Of the writing staff, she says, "It's been a rotation, and we will continue rotating to find exactly the right people and keep training. I'm not the easiest person because I want very specific things. I read a lot of scripts. This show needs comedy, but most comedy scripts don't show me that they can write the drama. I usually ask to see original material. Original material gives you the truest sense of what somebody is and that's always the best sample. I look at pilots or screenplays. Aaron Sorkin's shows have a lot of pace to them, so those are sometimes good samples. Plays sometimes. Ed now. One of our writers I hired off a spec Ed.

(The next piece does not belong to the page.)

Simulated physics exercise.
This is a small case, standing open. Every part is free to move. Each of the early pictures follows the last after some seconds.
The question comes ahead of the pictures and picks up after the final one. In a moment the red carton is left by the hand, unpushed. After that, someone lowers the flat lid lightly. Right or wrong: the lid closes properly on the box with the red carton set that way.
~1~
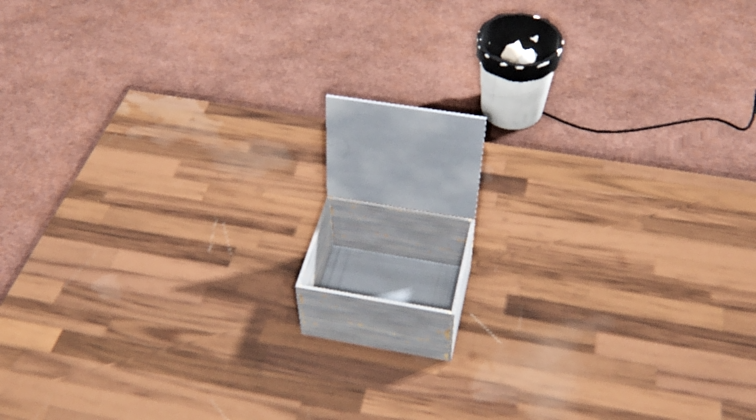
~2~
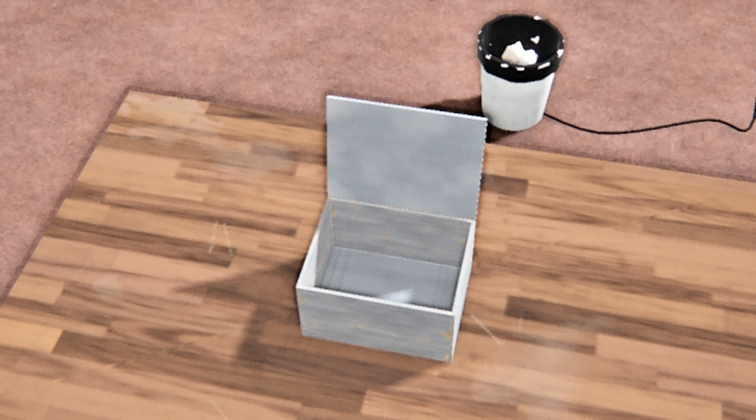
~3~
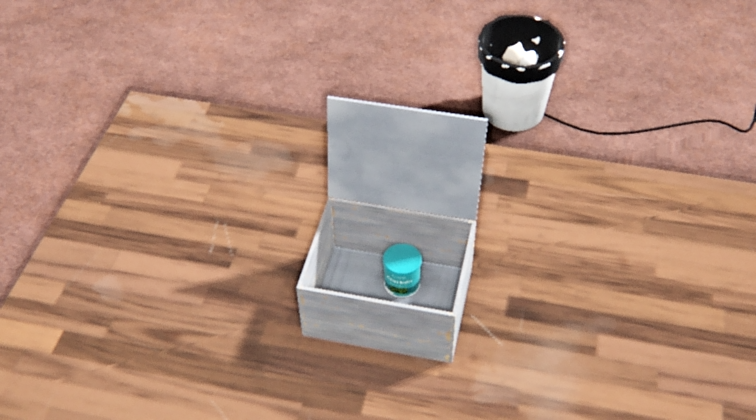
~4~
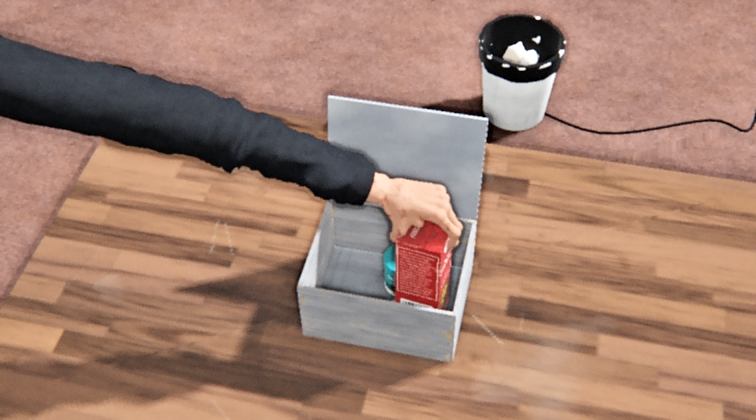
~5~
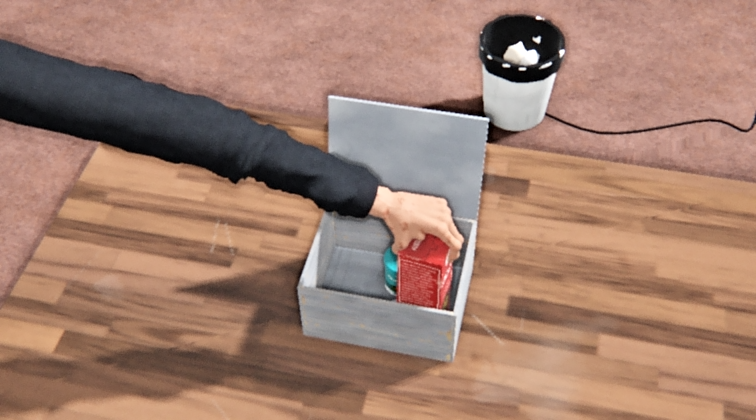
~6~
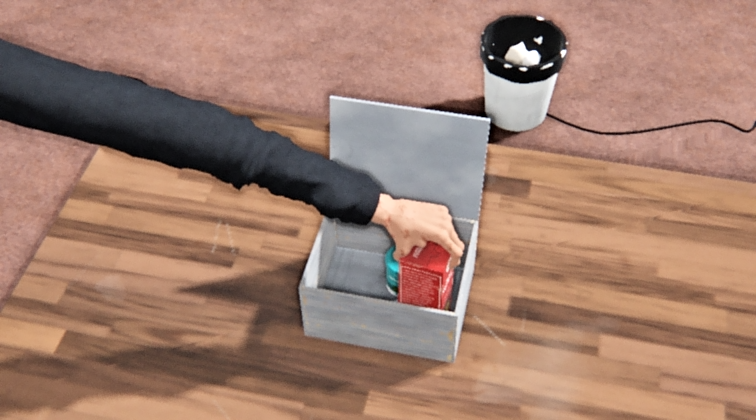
Wrong.
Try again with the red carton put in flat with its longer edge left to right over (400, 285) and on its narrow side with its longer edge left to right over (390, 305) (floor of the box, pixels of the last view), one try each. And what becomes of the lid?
The first time it cannot come down, the second time it seals the box.
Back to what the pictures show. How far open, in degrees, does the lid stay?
Angle: About 35°.
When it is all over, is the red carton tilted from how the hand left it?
After all that, it keeps its set angle.
Then, 1.10 s after the last picture, lid starting down.
Then, 1.60 s after the last picture, lid 60° above the rim.
Then, 1.90 s after the last picture, lid 40° above the rim.
Then, 3.80 s after the last picture, lid 35° above the rim.
At rest, lid 35° above the rim; both in place. Seen from the same camera at the end, red carton near (426, 290).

"I'm trying to train my writers because I hope that by next year I'll have a great groove going with them," she further explains. "They're a really great group. They really love the show, and they really care. I'm going to have to step back, although I will probably continue to oversee all stories and as much as possible take last passes at scripts for as long as I can possibly do that and give my notes on cuts. The basic things. I don't want to relinquish those. At least not yet. The show's too young and new. Maybe in year five the show's gonna have a rhythm all its own, and I can go to Maui."

A pause. She laughs.

"I can do it now. I'm still vertical. You work for so long to get something like this, and then a lot of people rush out of it. I don't want to rush out of it. But as a writer the scary thing that you face is: Am I just writing the same thing over and over again? That's why it's important that I keep doing other things, whether it's a feature or a pilot."

As she gets ready to return to a day that began with time spent in the writers' room and will include hours in the editing room, meetings about the soundtrack, and a reshoot of a scene in an episode she's directing, Amy Sherman-Palladino says she never misses performing.

"I have the best job here. I get to come up with the stories; I get to write them. I'm in the editing room. I piece those performances together. In this role you get to really shape what goes on screen."